Two warring factions of the Sinaloa cartel have clashed in the state capital of Culiacan in what appears to be a fight for power since two of its leaders were arrested in the United States in late July. Teams of gunmen have shot at each other and the security forces.

Meanwhile, dead bodies continued to pop up around the city. On one busy street corner, cars drove by pools of the blood leading to a body in a car mechanic shop, while heavily armed police in black masks loaded up another body stretched out on a side street of the Sinaloan city.

Asked at his morning briefing if the U.S. government was “jointly responsible” for this violence in Sinaloa, the president said, “Yes, of course … for having carried out this operation.”
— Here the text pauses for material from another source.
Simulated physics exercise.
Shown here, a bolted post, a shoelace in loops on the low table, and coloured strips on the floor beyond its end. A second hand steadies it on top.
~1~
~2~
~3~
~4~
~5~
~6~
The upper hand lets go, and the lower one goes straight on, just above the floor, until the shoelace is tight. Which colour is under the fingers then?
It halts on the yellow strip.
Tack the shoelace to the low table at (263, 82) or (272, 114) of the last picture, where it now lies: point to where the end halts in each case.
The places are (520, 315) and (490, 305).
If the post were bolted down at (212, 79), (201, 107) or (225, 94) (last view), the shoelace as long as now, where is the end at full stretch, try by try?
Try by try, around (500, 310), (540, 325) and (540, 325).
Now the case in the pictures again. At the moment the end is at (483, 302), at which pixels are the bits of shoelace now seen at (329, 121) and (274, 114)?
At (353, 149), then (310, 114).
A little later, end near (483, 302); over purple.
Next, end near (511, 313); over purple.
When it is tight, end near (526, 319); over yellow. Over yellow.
The recent surge in cartel warfare had been expected after Joaquín Guzmán López, a son of former Sinaloa cartel leader Joaquín “El Chapo” Guzmán, landed near El Paso, Texas on July 25 in a small plane with Ismael “El Mayo” Zambada.

Zambada was the cartel’s elder figure and reclusive leader. After his arrest, he said in a letter circulated by his lawyer that he had been abducted by the younger Guzmán and taken to the U.S. against his will.
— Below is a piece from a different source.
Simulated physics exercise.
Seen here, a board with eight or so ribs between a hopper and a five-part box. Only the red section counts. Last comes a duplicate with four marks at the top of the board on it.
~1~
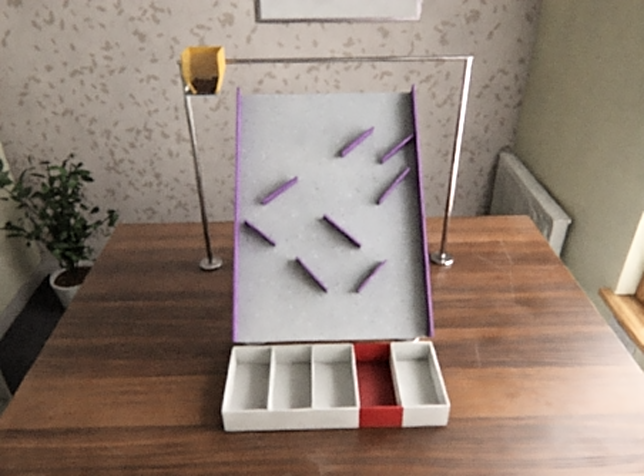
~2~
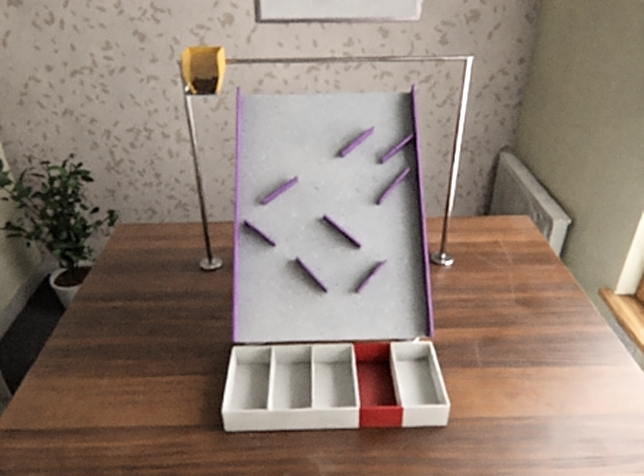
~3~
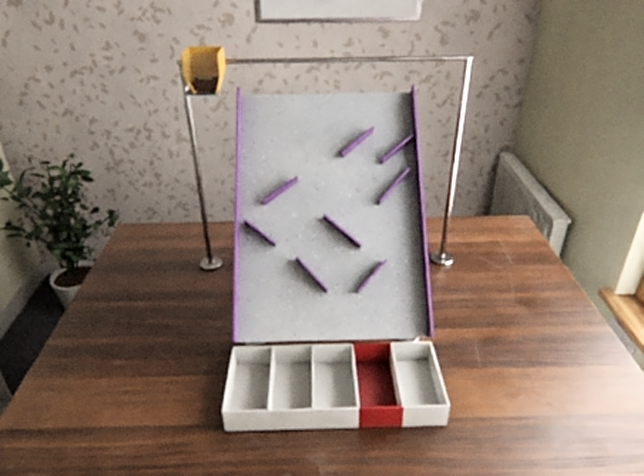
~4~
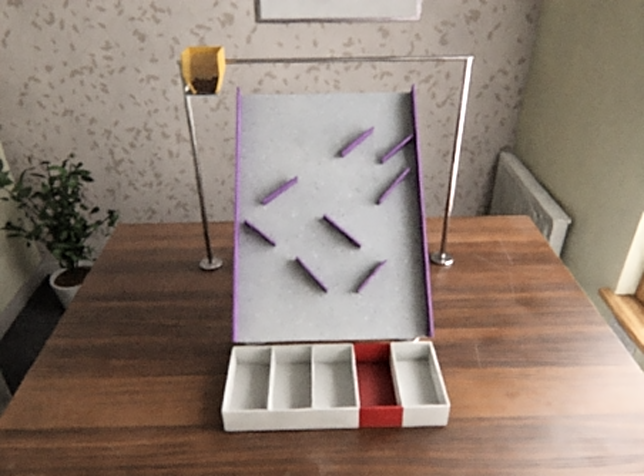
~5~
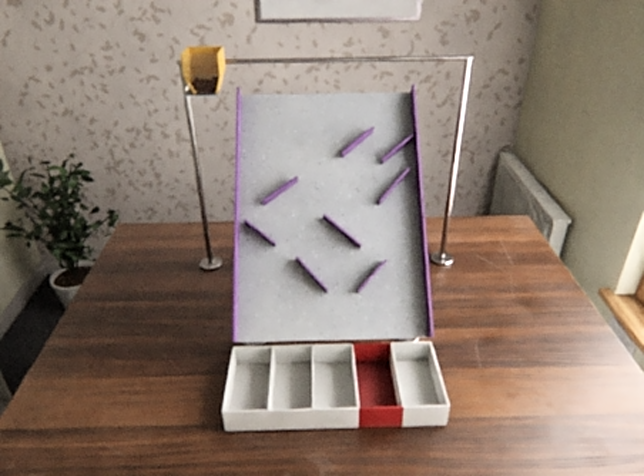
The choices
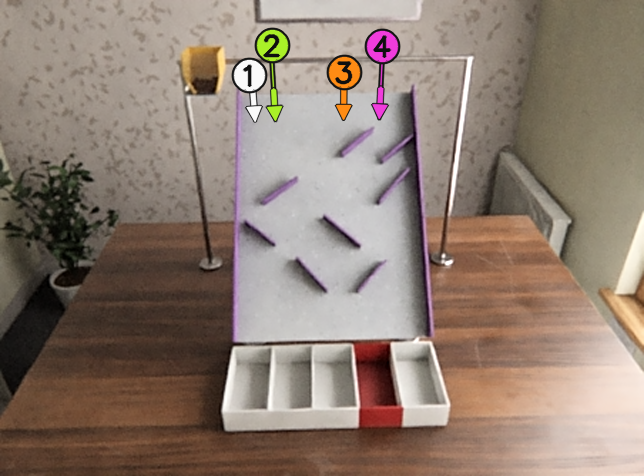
In the video, a yellow hopper holding small dark pieces sits above the left side of a tilted gray board with purple ribs, with a white box with one red section below; nothing visibly moves.
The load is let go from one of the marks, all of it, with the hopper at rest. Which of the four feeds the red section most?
It is 3.
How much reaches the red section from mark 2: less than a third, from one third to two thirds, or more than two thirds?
Less than a third.
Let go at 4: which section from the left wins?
The third from the left.
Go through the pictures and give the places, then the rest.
Hopper (208, 86), allspice berries, door shut, in the first picture.
Ribs (342, 153) to (374, 126), (383, 159) to (414, 134), (263, 201) to (297, 177), in the second picture.
Ribs (380, 201) to (409, 168), (245, 219) to (275, 243), (324, 214) to (361, 245), in the third picture.
Ribs (296, 256) to (328, 290), (359, 291) to (386, 260), in the fourth picture.
Red section (381, 416), number 4 of 5 from the left, in the fifth picture.
On the marked copy, mark 1 meets the board at (254, 116); mark 2 meets the board at (275, 115); mark 3 meets the board at (343, 114); mark 4 meets the board at (379, 113).
With 1, about a tenth in the red section, roughly a quarter in other sections, roughly half outside the box.
With 2, about a tenth in the red section, roughly a third in other sections, about a tenth held on the board, roughly half outside the box.
With 3, roughly a third in the red section, roughly a third in other sections, roughly a quarter outside the box.
With 4, about a tenth in the red section, the larger part in other sections, about a tenth outside the box.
On Thursday afternoon, another military operation covered the north of Culiacan with military and circling helicopters.

Traffic was heavy in Culiacan and most schools were open, even though parents were still not sending their children to classes. Businesses continue to close early and few people venture out after dark. While the city has slowly reopened and soldiers patrol the streets, many families continue to hide away, with parents and teachers fearing they’ll be caught in the crossfire.

“Where is the security for our children, for ourselves too, for all citizens? It’s so dangerous here, you don’t want to go outside,” one Culiacan mother told the Associated Press.

The mother, who didn’t want to share her name out of fear of the cartels, said that while some schools have recently reopened, she hasn’t allowed her daughter to go for two weeks. She said she was scared to do so after armed men stopped a taxi they were traveling in on their way home, terrifying her child.

During his morning press briefing, López Obrador had claimed American authorities “carried out that operation” to capture Zambada and that “it was totally illegal, and agents from the Department of Justice were waiting for Mr. Mayo.”

“If we are now facing instability and clashes in Sinaloa, it is because they (the American government) made that decision,” he said.

He added that there “cannot be a cooperative relationship if they take unilateral decisions” like this. Mexican prosecutors have said they were considering bringing treason charges against those involved in the plan to nab Zambada.

He was echoed by President-elect Claudia Sheinbaum, who said later in the day that “we can never accept that there is no communication or collaboration.”

It’s the latest escalation of tensions in the U.S.-Mexico relationship. Last month, the Mexican president said he was putting relations with the U.S. and Canadian embassies “on pause” after ambassadors criticized his controversial plan to overhaul Mexico’s judiciary by requiring all judges to stand for election.

Still, the Zambada capture has fueled criticisms of López Obrador, who has throughout his administration refused to confront cartels in a strategy he refers to as “hugs not bullets.” On previous occasions, he falsely stated that cartels respect Mexican citizens and largely fight amongst themselves.

While the president, who is set to leave office at the end of the month, has promised his plan would reduce cartel violence, such clashes continue to plague Mexico. Cartels employ an increasing array of tactics, including roadside bombs or IEDs, trenches, home-made armored vehicles and bomb-dropping drones.

Last week, López Obrador publicly asked Sinaloa’s warring factions to act “responsibly” and noted that he believed the cartels would listen to him.

But the bloodshed has only continued.